Afterwards, we meet Agnes (Anja Plaschg, also the composer under her moniker Soap&Skin), a devoted Christian woman who marries Wolf (David Scheid), and the two of them move into a new house with hopes of starting their own life and family. But when Wolf struggles to get involved sexually and his mom Gänglin (Maria Hofstätter) becomes more and more demanding of Agnes, which spreads spiteful gossip in their community, Agnes falls into deep depression with suicidal ideations. Since suicide is considered to be a terrible sin, which would prevent one's afterlife in heaven, she contemplates committing a crime that she could seek absolution from and which would be punishable by execution.


Considering the filmmakers' previous work, plus the film's distribution plans and its ominous name, viewers, including yours truly, probably have to check their expectations when approaching this material. Calling The Devil's Bath horror would certainly be a stretch as it tackles the story more as a historical drama, down to the general visual language and seemingly considerable period details. When looking at it as a historical drama, Franz and Fiala have found a chilling, heavy and endlessly interesting story to tell, one that will also resonate with you long after too. Exploring religious hypocrisy, gender dynamics, violence and mental health, the slow burn of it all builds a proper sense of time and place thanks to Tanja Hausner's costume design, the arresting scenery, as well as set designs and decor (overseen by production designers Andreas Donhauser and Renate Martin) that appropriately deteriorate alongside Agnes' mindset.
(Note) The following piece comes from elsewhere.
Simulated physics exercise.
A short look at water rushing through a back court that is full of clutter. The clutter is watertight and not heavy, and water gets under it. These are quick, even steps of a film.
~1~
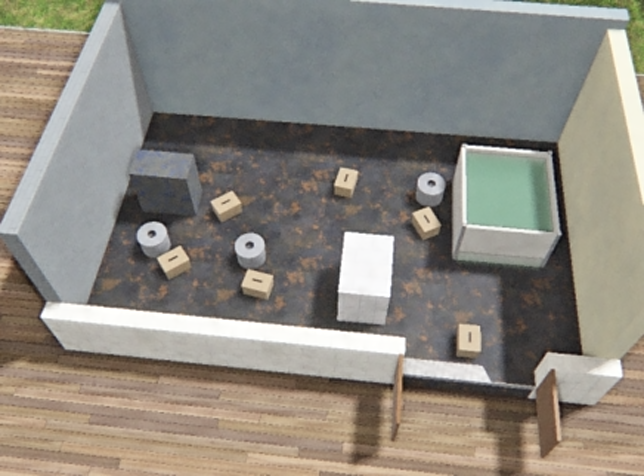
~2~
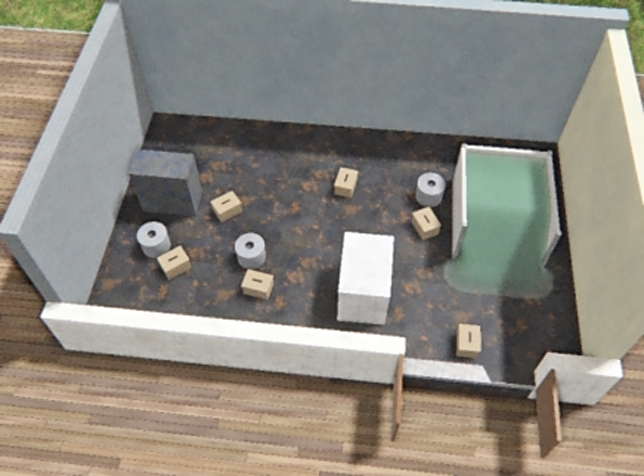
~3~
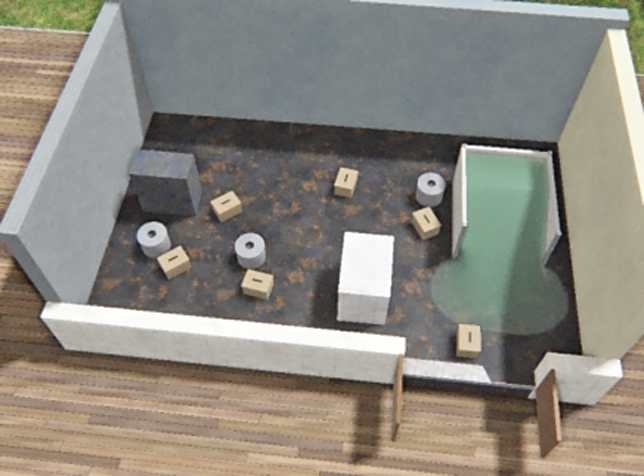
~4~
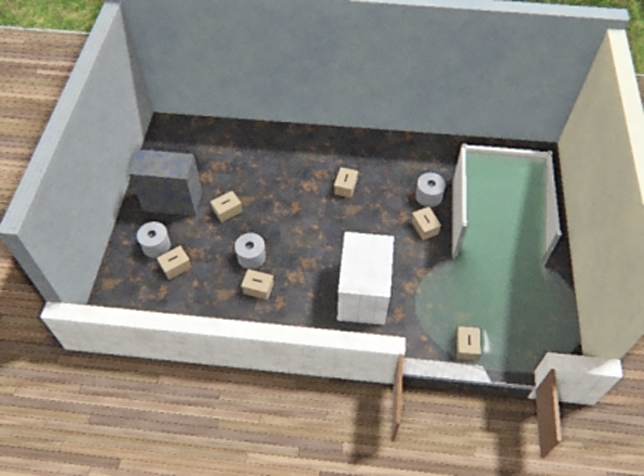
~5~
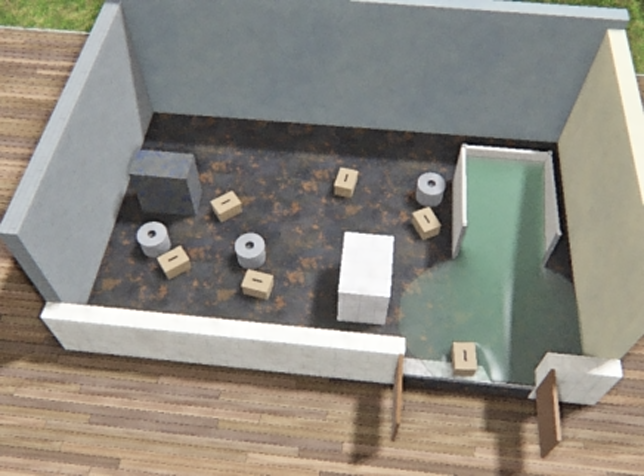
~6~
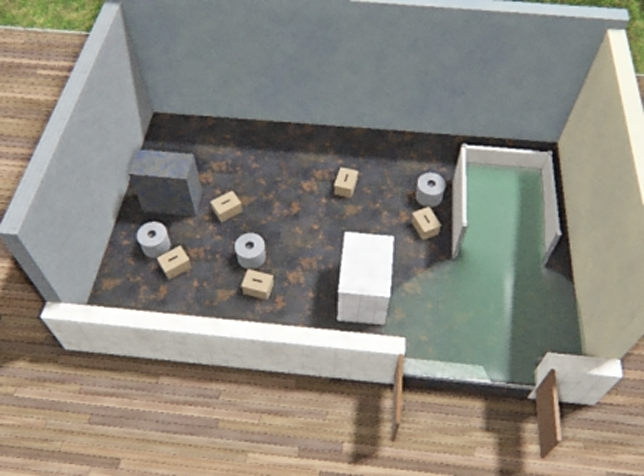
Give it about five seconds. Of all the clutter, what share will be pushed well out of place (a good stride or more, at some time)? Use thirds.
That comes to under a third.
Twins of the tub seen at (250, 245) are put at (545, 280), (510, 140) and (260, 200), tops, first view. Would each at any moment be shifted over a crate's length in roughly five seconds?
One after the other: Pushed that far, never so far, not that far.
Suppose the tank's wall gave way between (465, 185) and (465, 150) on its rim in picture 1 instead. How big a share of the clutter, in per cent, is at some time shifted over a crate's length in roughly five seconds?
Some 90 per cent.
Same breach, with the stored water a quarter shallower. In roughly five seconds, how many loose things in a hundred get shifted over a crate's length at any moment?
Roughly 10 per cent.
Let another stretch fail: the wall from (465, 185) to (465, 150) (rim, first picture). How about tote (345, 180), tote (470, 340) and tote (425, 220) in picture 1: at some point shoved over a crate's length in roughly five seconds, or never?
In turn: That far or more, under that, swept aside.
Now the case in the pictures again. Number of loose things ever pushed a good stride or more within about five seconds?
It comes to 1.
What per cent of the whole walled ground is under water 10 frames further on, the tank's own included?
Some 30 per cent.
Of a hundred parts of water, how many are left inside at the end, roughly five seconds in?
I make it 36 per cent.
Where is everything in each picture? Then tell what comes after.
A tub at (250, 245) rests on the ground; a tub at (152, 234) rests on the ground; 0 of 10 have shifted, in the first frame.
A tub at (250, 245), on the bottom; a tub at (152, 234), on the bottom; 0 of 10 have shifted, in the second frame.
A tub at (250, 245) rests on the ground; a tub at (152, 234) rests on the ground; 0 of 10 have shifted, in the third frame.
A tub at (250, 245) rests on the ground; a tub at (152, 234), on the bottom; 0 of 10 have shifted, in the fourth frame.
A tub at (250, 245), on the bottom; a tub at (152, 234), on the bottom; 1 of 10 have shifted, in the fifth frame.
A tub at (250, 245) rests on the ground; a tub at (152, 234) rests on the ground; 1 of 10 have shifted, in the sixth frame.
A moment on, 1 of 10 are well off their spots; 0 afloat.
Next, 1 of 10 are well off their spots; 0 afloat.
Later, 1 of 10 are well off their spots; 0 afloat.
In the end, 1 of 10 are well off their spots, and 1 have been at some point; 0 afloat.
Plaschg's work in the lead role is mostly sufficient but the movie overall is perhaps lacking a performance that would stick around and haunt your mind, although the actor does get some bigger showcase moments towards the end when Agnes seeks aforementioned absolution. The real story happens to be Plaschg's score, which effectively underlines the character's despair with a rumbling bass, vocal chops and strident sounds of string instruments, warning you about the terrible act that Agnes sees as her only way out of this dire situation. It's often able to maintain some of the unsettling aura when Franz and Fiala struggle to maintain it with dialogue, which at times can be pretty clumsy, both in terms of the actual words and also the slow delivery which is not helping.
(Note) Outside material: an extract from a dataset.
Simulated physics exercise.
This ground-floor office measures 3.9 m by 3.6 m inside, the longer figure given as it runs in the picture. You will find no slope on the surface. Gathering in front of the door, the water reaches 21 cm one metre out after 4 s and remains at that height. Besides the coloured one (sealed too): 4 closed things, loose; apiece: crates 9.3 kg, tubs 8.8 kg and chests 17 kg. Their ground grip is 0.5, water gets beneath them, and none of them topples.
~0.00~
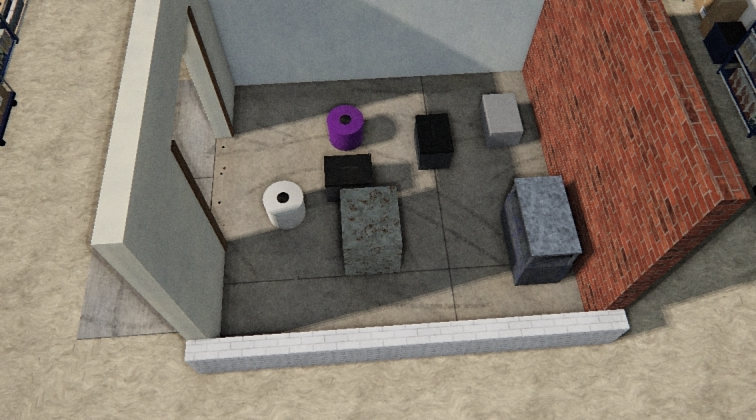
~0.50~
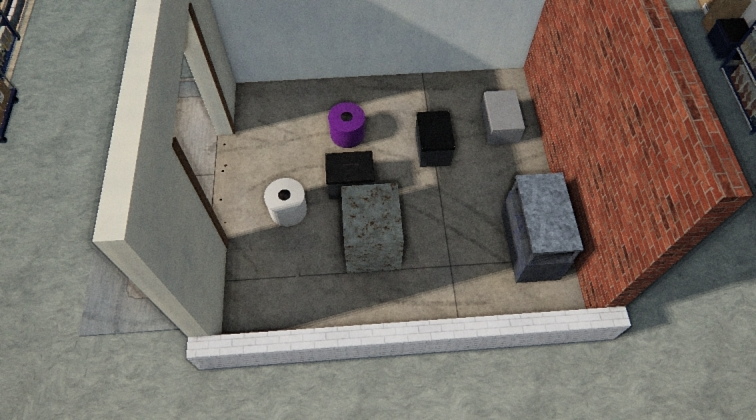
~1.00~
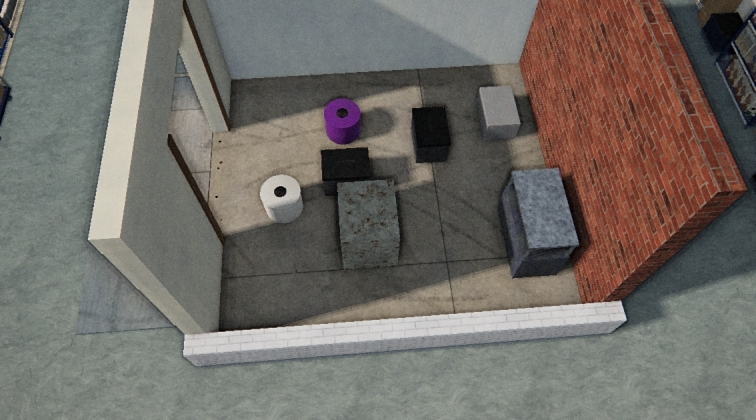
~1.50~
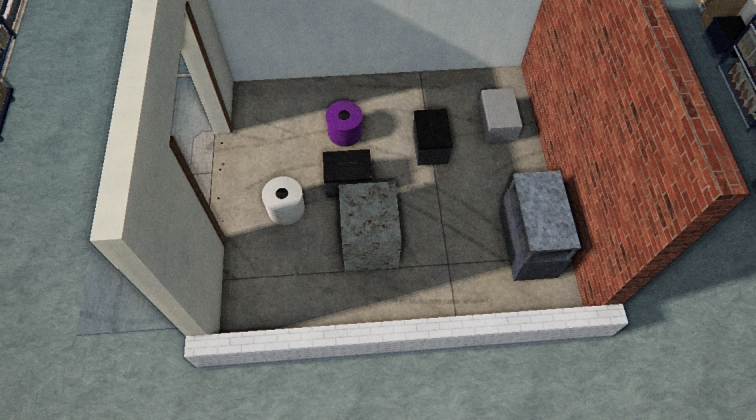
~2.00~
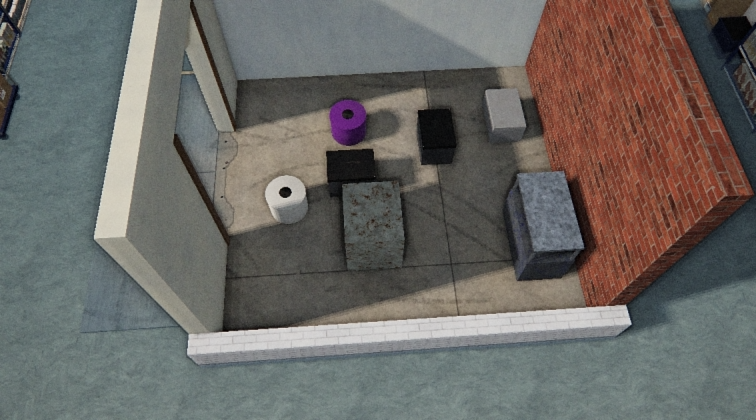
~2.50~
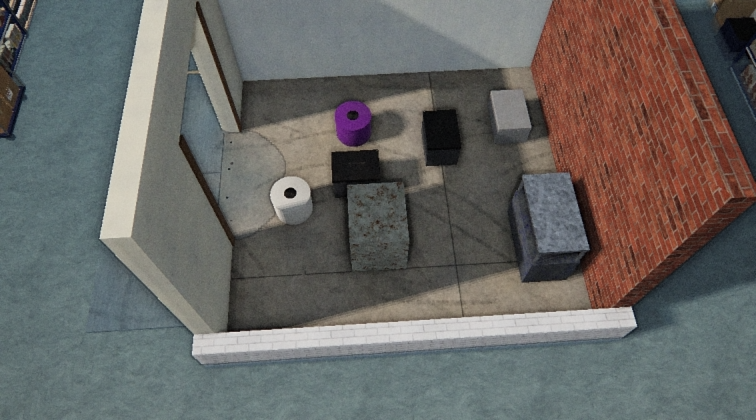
In a walled room open at the top, a purple tub and a white one stand among dark and grey boxes on a bare floor. Outside, the sandy ground turns blue-green as water surrounds the walls, then a thin patch spreads in through the doorway on the left, while the objects stay put.
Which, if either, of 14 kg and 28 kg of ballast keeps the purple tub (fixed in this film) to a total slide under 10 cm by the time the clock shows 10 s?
Only the hefty one is fine.
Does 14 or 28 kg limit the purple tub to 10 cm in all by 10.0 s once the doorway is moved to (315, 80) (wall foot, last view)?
Note: Only the heavier mass keeps it.
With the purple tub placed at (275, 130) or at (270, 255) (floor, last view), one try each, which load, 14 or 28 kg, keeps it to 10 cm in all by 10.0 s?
The first time the greater option is needed; the second time the greater option is needed.
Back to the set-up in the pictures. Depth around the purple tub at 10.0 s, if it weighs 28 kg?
Depth: Approx. 12 cm.
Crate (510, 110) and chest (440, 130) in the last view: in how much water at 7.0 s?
Depth approx. 5 cm / 5 cm.
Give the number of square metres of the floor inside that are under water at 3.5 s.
Roughly 2.0 m2 of it is wet.
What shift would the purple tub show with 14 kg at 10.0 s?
Roughly 200 cm.
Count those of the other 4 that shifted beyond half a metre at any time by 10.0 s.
The total is 4.
After 3.5 s the purple tub would be 0 cm from its start with 14 kg and 0 cm from its start with 28 kg; 2 cm of water round it then.
After 4.5 s the purple tub would be 18 cm from its start with 14 kg and 0 cm from its start with 28 kg; 6 cm of water round it then.
After 7.0 s the purple tub would be 127 cm from its start with 14 kg and 0 cm from its start with 28 kg; 8 cm of water round it then.
After 10.0 s the purple tub would be 203 cm from its start with 14 kg and 0 cm from its start with 28 kg; 12 cm of water round it then.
That type of perfunctory dialogue is also more noticeable when a film has an extremely lethargic rhythm (Michael Palm is the editor) like The Devil's Bath has. There really isn't a flow to the scenes that will keep you locked in, which many will find to be a fatal flaw, and which also does a disservice to the weighty story the movie is telling. Therefore you're left with this nagging feeling that the filmmakers didn't really mine all of the potential that was in front of them all along. What remains, though, is an absorbing psychological tale with strong craftsmanship that provides you with a suitably bleak world view to possess for two hours. You might need to take a relaxing bath or a mental health day after watching this movie but that's not a bad thing.


Smileys: Story, score, set decoration


Frowneys: Pacing, dialogue


You weren't supposed to throw the baby out with the devil's bathwater.